Reducing the Federal Bureaucracy

Washington’s role in education is at an all-time high. Today, the Department of Education:

  • Operates more than 80 programs tied to the nation’s classrooms – the majority of which are ineffective, duplicative, and unnecessary;
  • Controls how states and school districts gauge student achievement, improve underperforming schools, spend limited taxpayer dollars, and hire and fire teachers; and
  • Coerces states to adopt preferred policies such as Common Core and school turnaround models through a convoluted, conditional waiver scheme.

What does Washington have to show for this outsized involvement in education? Not much.

Just last month, the nation’s report card revealed student achievement in reading and math declined for the first time since 1990, providing parents, teachers, local leaders, and policymakers more proof that the top-down approach to education isn’t working. That’s why the House and Senate reached agreement on a proposal to replace No Child Left Behind and help roll back Washington’s bloated education bureaucracy. Known as the Every Student Succeeds Act, the bicameral legislation:

  • Eliminates or consolidates 49 ineffective, duplicative, and unnecessary programs and replaces this maze of programs with the Student Support and Academic Enrichment Grant, providing states and school districts with more flexibility to serve students and families.
  • Downsizes the federal education bureaucracy by requiring the secretary of education to identify the number of full-time employee positions associated with consolidated programs and reduce the department’s workforce by an equal number.
  • Repeals ineffective federal requirements governing accountability, teacher quality, and school improvement that hamper innovation and hamstring the ability of states and school districts to address the unique needs of their students.
  • Places new and unprecedented restrictions on the authority of the secretary of education, ending his or her ability to impose new requirements on states through executive fiat and ending the era of conditional waivers.
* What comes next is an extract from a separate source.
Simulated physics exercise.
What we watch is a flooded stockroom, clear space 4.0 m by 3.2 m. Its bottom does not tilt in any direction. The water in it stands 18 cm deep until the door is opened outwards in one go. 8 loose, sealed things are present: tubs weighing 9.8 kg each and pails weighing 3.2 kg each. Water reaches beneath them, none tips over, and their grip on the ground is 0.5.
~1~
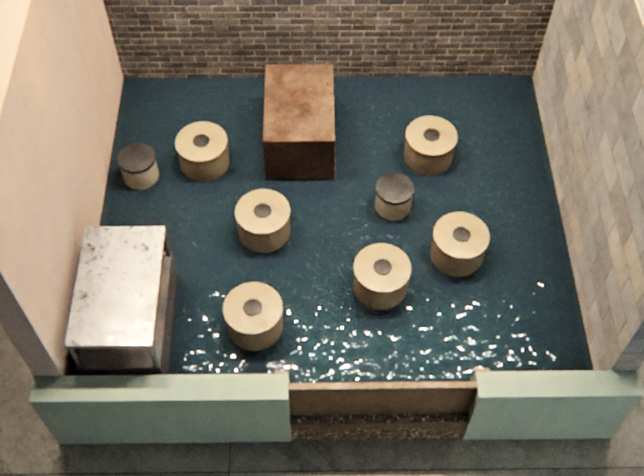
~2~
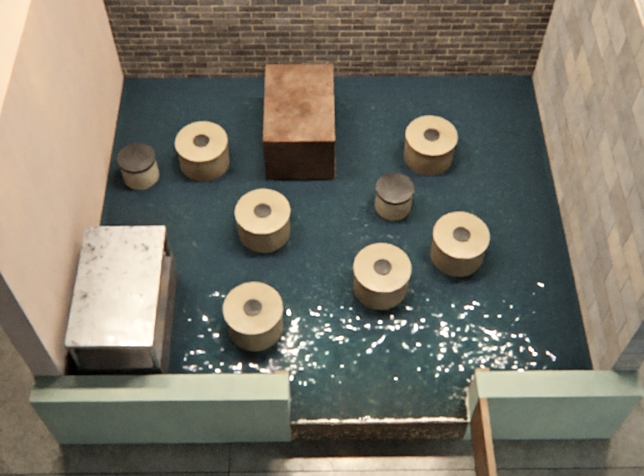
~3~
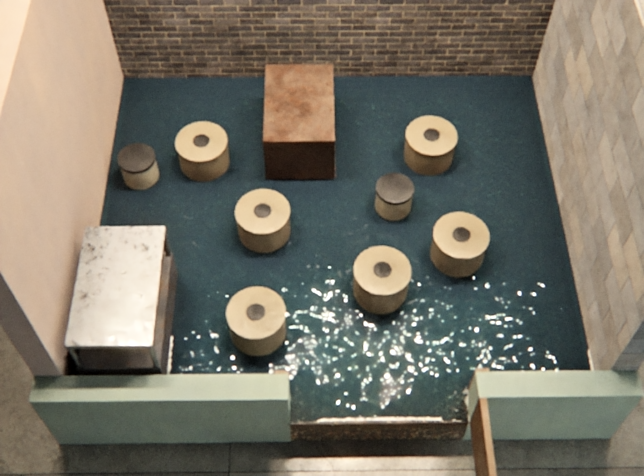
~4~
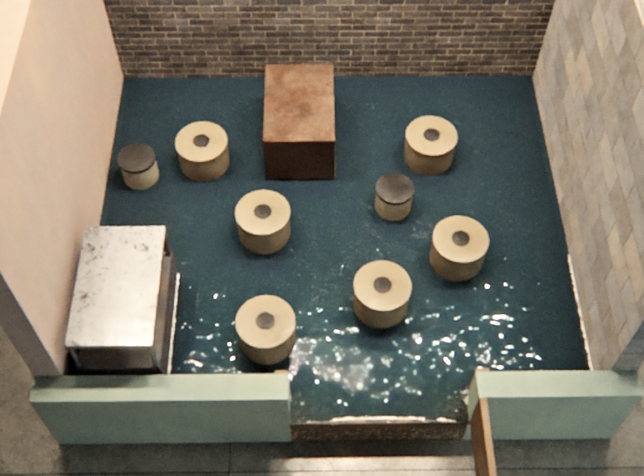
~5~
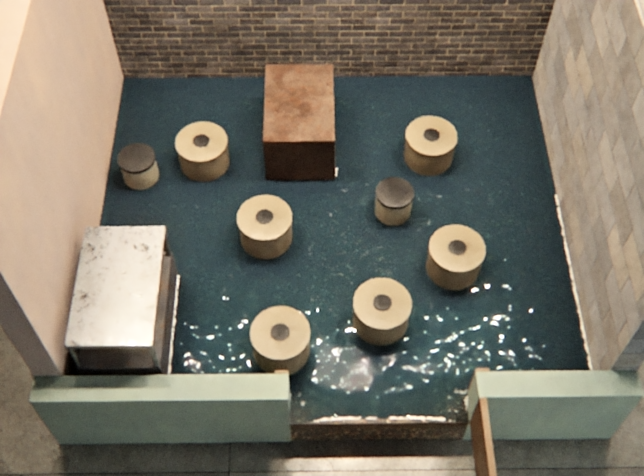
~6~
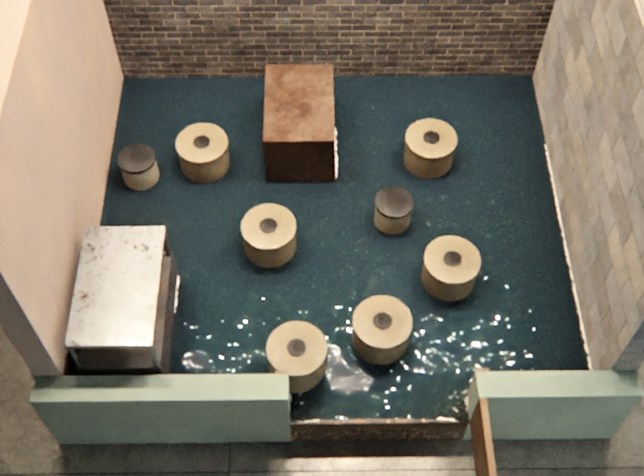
In a flooded stockroom, pale round tubs and two smaller dark-topped ones sit in still water around a brown block and a metal box. The board across the front gap swings open to the right, and glints spread over the water. The nearest tubs then drift toward the gap, others following more slightly.
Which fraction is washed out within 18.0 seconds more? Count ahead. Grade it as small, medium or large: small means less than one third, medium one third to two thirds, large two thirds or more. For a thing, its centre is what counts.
I would call it large.
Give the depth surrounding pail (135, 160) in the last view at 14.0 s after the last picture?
Around 7 centimetres.
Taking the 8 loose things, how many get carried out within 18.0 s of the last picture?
That gives 8.
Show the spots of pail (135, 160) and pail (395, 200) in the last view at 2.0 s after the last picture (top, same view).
(143, 184) and (398, 255), roughly.
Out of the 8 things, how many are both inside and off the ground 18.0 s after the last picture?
The count is 0.
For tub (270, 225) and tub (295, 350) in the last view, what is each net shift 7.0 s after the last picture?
The first is washed out and the second is washed out.
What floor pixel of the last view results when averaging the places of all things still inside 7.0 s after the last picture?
Mean floor pixel: About (295, 259).
Then, 2.0 s after the last picture 2 of 8 are out; 6 afloat.
Then, 7.0 s after the last picture 5 of 8 are out; 3 afloat.
Then, 14.0 s after the last picture 7 of 8 are out; 1 afloat.
Then, 18.0 s after the last picture 8 of 8 are out; 0 afloat.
As Rep. Virginia Foxx (R-NC) wrote in Breitbart, the bicameral proposal “gets Washington out of the business of running schools” by significantly reducing the size and scope of the federal government in K-12 education. The Every Student Succeeds Act would “represent the largest devolution of federal control to the states in a quarter-century” and help ensure parents, teachers, and state and local leaders – not bureaucrats – can provide the support they know their children need.